During Oracle's opening statement, the company's counsel argued that Oracle does not discriminate and pointed out that the company is run by a woman, chief executive Safra Katz, who was sitting in the court room.

The hearing in San Francisco has broad significance for the tech industry because the allegations against Oracle are similar to the department's claims that other tech giants, including Google and Palantir, exercised systemic bias against minority and female employees in hiring, pay or promotion.

The first witness, former employee Kirsten Hanson Garcia, who worked for Oracle for more than 16 years, mostly recently in human resources as senior director of talent development, testified that during a meeting in the mid-2000s with top executives, the head of human resources said, "Well, if you hire a woman, she will work harder for less money."

Palantir, a data-mining company, settled the claims in 2017, while the department's investigation into Google has been mired in a dispute over access to compensation data. That makes the Oracle hearing a rare airing of testimony from the employees who faced alleged discrimination, as well as compensation data at a major tech company. Oracle and Google are also facing private pay, promotion, or hiring discrimination lawsuits filed by current and former employees.

In late November, Oracle filed a lawsuit alleging that the Labor Department's enforcement action was unlawful.

Google didn't respond to a request for comment. Palantir declined to comment.

Some tech companies initially tried to hide annual reports about workforce diversity, arguing that the demographic data was a trade secret. (Oracle and Palantir said the data was a trade secret as recently as 2017.) However, in the past five years, as scrutiny has intensified, more companies have acknowledged their struggles to have a diverse workforce. Some publish annual reports on the race and gender diversity of their workforce, which have shown limited improvement. But they are more reluctant to admit a pay gap.
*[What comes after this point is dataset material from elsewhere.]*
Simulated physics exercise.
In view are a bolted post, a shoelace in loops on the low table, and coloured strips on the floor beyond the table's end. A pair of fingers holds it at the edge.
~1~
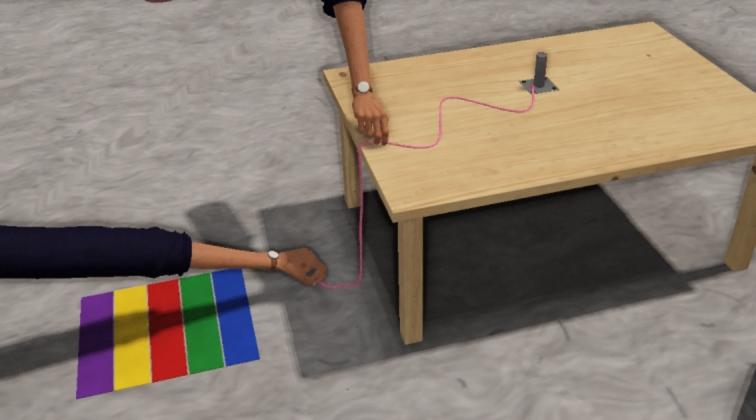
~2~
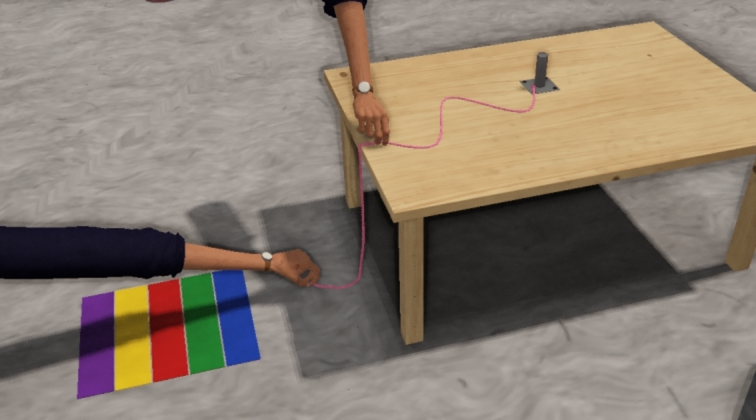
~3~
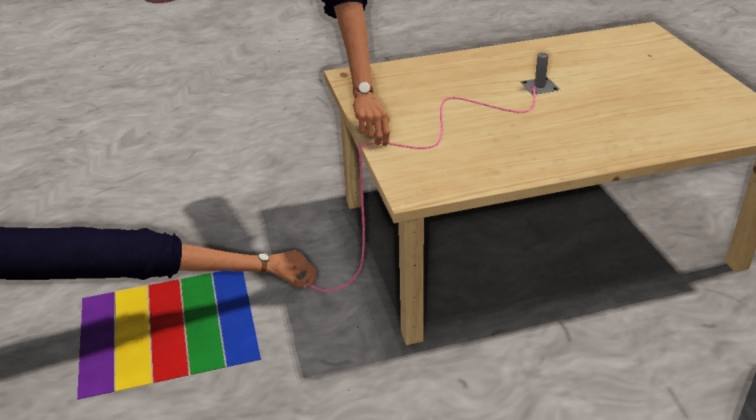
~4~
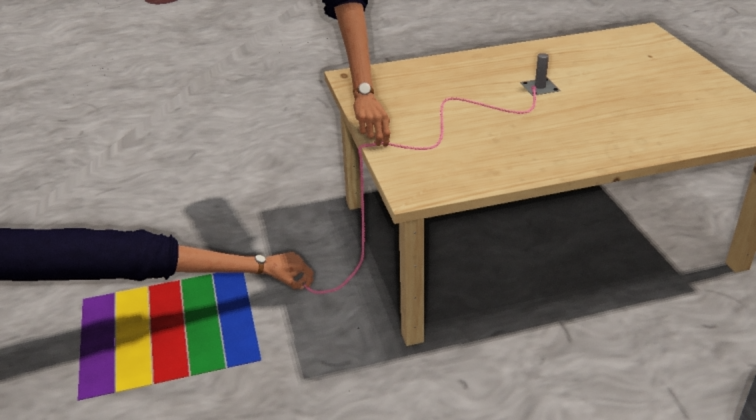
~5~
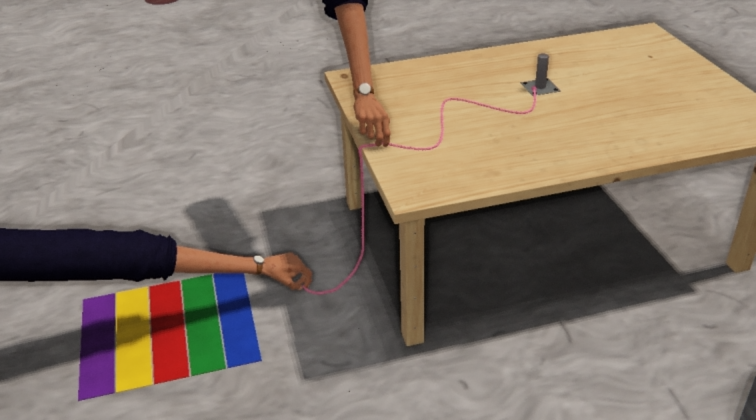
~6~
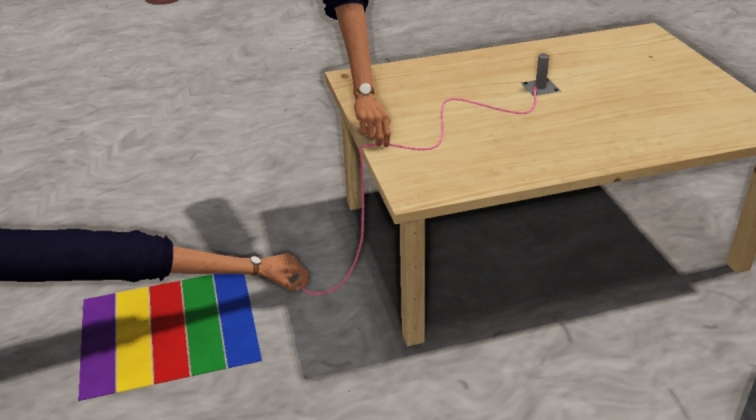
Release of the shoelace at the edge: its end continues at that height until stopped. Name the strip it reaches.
The purple strip.
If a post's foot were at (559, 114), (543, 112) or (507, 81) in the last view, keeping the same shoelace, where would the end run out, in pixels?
Respectively (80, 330), (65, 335) and (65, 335).
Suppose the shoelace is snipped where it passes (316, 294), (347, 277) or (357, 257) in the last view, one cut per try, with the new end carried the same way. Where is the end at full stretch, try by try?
The pixels come out at around (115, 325), (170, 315) and (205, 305), one per try.
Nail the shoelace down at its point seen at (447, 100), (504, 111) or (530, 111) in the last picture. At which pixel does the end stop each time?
First try around (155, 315), second around (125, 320), third around (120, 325).
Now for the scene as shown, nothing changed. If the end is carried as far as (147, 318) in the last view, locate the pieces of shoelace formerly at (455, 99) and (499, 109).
The first at (423, 120), the second at (464, 107).
Soon after, end near (147, 318); over yellow.
Then, end near (113, 325); over yellow.
At full stretch, end near (93, 329); over purple. The purple one.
Oracle's lawyer argued that the Department of Labor's expert witness compared employees based on broad job titles, and failed to take into account that a software developer who worked on Oracle's product PeopleSoft is valued differently in the market than developers who work on artificial intelligence of machine learning. Among the 6,000 or so class members, salaries varied from $45,000 (roughly Rs. 32 lakhs) a year to $17 million (roughly Rs. 121.3 crores).
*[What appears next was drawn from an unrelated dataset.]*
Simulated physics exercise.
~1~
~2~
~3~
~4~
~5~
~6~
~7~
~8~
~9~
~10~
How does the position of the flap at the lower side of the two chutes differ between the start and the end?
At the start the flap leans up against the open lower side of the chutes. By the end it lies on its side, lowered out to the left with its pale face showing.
In the Oracle lawsuit, initially filed in January 2017, the Labor Department also claims that Oracle preferred hiring Asians with student visas because they were dependent on Oracle's sponsorship to stay in the United States and could therefore be systematically underpaid. The department claims that Oracle's college recruiting program hired 500 graduates between 2013 and 2016 for product development roles at its Redwood Shores, California, headquarters, 90 percent of whom were Asian. During the same period, Oracle only hired six black people through the recruitment program.
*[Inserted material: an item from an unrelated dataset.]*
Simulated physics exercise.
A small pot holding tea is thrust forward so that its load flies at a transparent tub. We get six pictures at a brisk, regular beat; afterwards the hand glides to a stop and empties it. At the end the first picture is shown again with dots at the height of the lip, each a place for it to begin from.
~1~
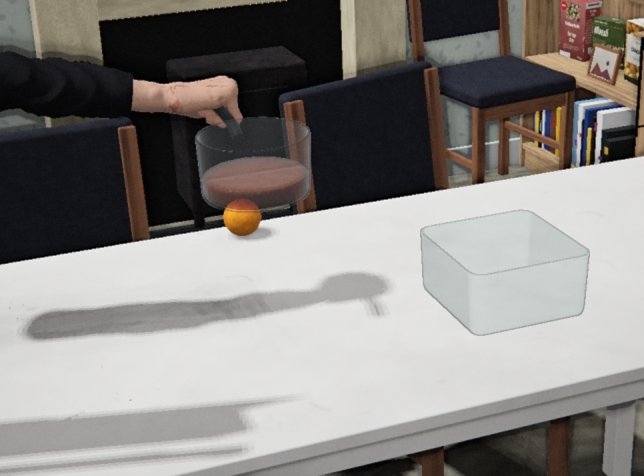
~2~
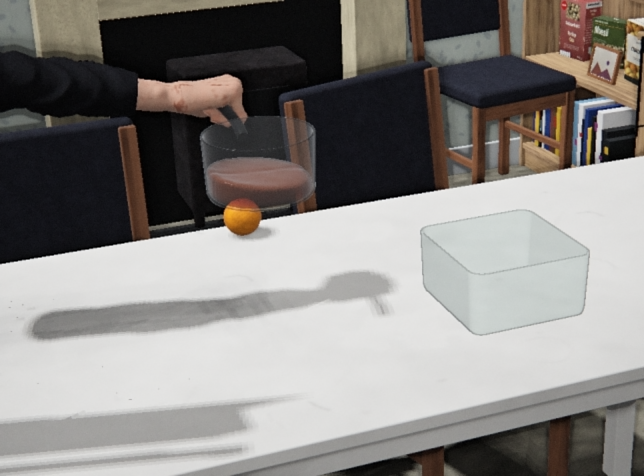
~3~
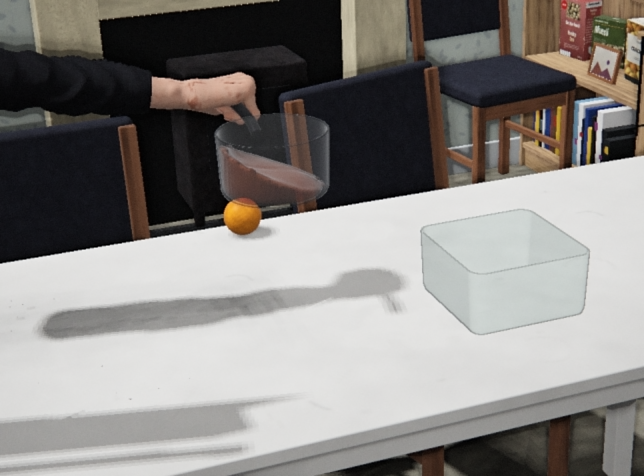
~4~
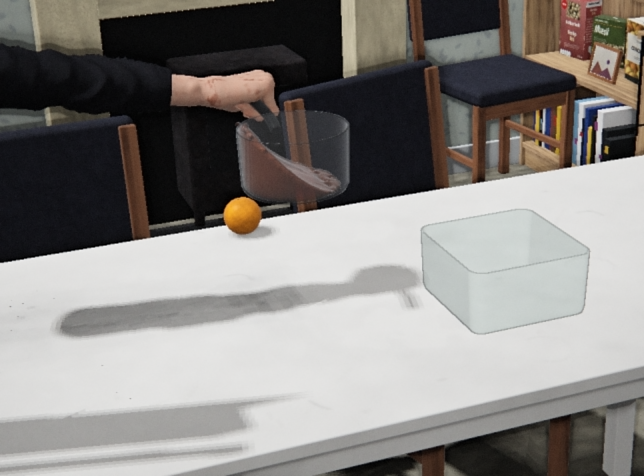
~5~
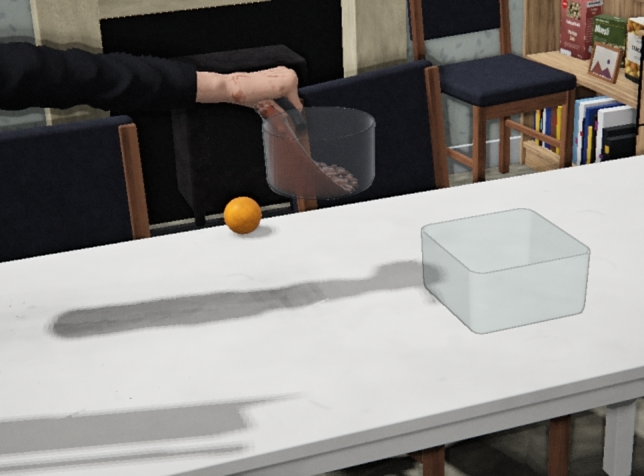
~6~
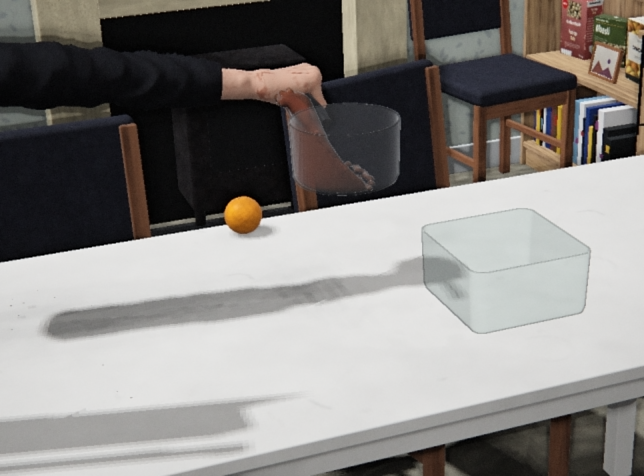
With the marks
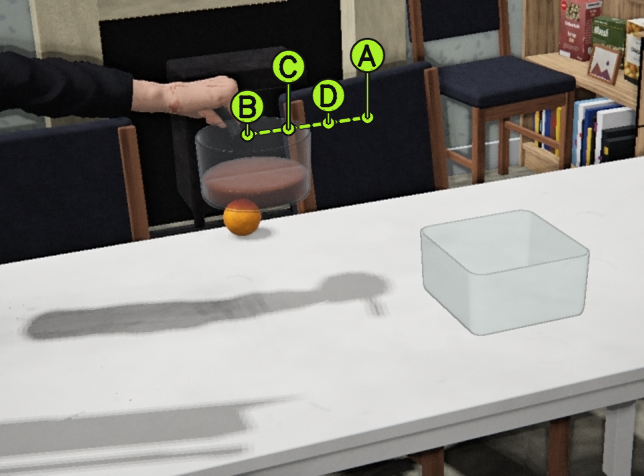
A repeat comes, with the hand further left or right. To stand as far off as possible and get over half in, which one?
Take D.
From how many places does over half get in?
Two of them.
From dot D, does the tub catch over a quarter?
Yes, clearly.
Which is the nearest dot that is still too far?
That would be C.
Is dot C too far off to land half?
Yes, it does.
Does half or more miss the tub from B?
Yes.
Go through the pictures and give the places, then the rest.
The first picture shows upright, lip at (305, 126); tub from (469, 335) to (582, 311); nothing has left yet.
The second picture shows upright, lip at (309, 125); nothing has left yet.
The third picture shows upright, lip at (323, 122); nothing has left yet.
The fourth picture shows upright, lip at (343, 119); tea is over the rim, down to (247, 133).
The fifth picture shows upright, lip at (368, 115); tea is over the rim, down to (276, 129).
The sixth picture shows upright, lip at (394, 111); tea is over the rim, down to (301, 125).
In lime, A at (367, 117); B at (247, 134); C at (288, 128); D at (328, 123).
With A, about 71 % lands in the tub, 1 % falls short and 28 % goes beside or beyond.
With B, about 7 % lands in the tub, 85 % falls short and 7 % goes beside or beyond.
With C, about 25 % lands in the tub, 59 % falls short and 16 % goes beside or beyond.
With D, about 72 % lands in the tub, 7 % falls short and 21 % goes beside or beyond.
The agency argues that pay disparities stem from Oracle's practice of steering women, Asian people and black people into lower-paying jobs and relying on prior salaries in order to set their pay at Oracle. The judge will rule on claims regarding both disparate impact and disparate treatment regarding women and minorities at Oracle. In a recent filing, the judge said that the government will need to show that Oracle's actions were intentional in order to prove its claims about disparate treatment, but it does not need to show bad faith.

Another witness on the stand Thursday, current employee Kirsten Klagenberg, vice president of customer programs and a 23-year veteran at the company, testified about an instance in which Klagenberg's superior allocated her 2,000 fewer shares than what was expected, while the same superior said he found an extra 1,000 shares to give to a white male employee who had a serious performance review issue that year.

Both witnesses testified that Oracle did not offer them training in applying affirmative action to compensation for individuals based on race or gender. Federal contractors are required to implement an affirmative action plan.

The case will be decided by an administrative law judge, not a jury, and is limited to the 2013 to 2016 time period only at Oracle's headquarters. However, if the agency wins, it plans to ask for back pay for discriminatory conduct from 2013 to the present day, along with immediate changes to Oracle's policies, as well as the cancellation of all of Oracle's government contracts and to bar Oracle from future contracts until it complies, according to court documents.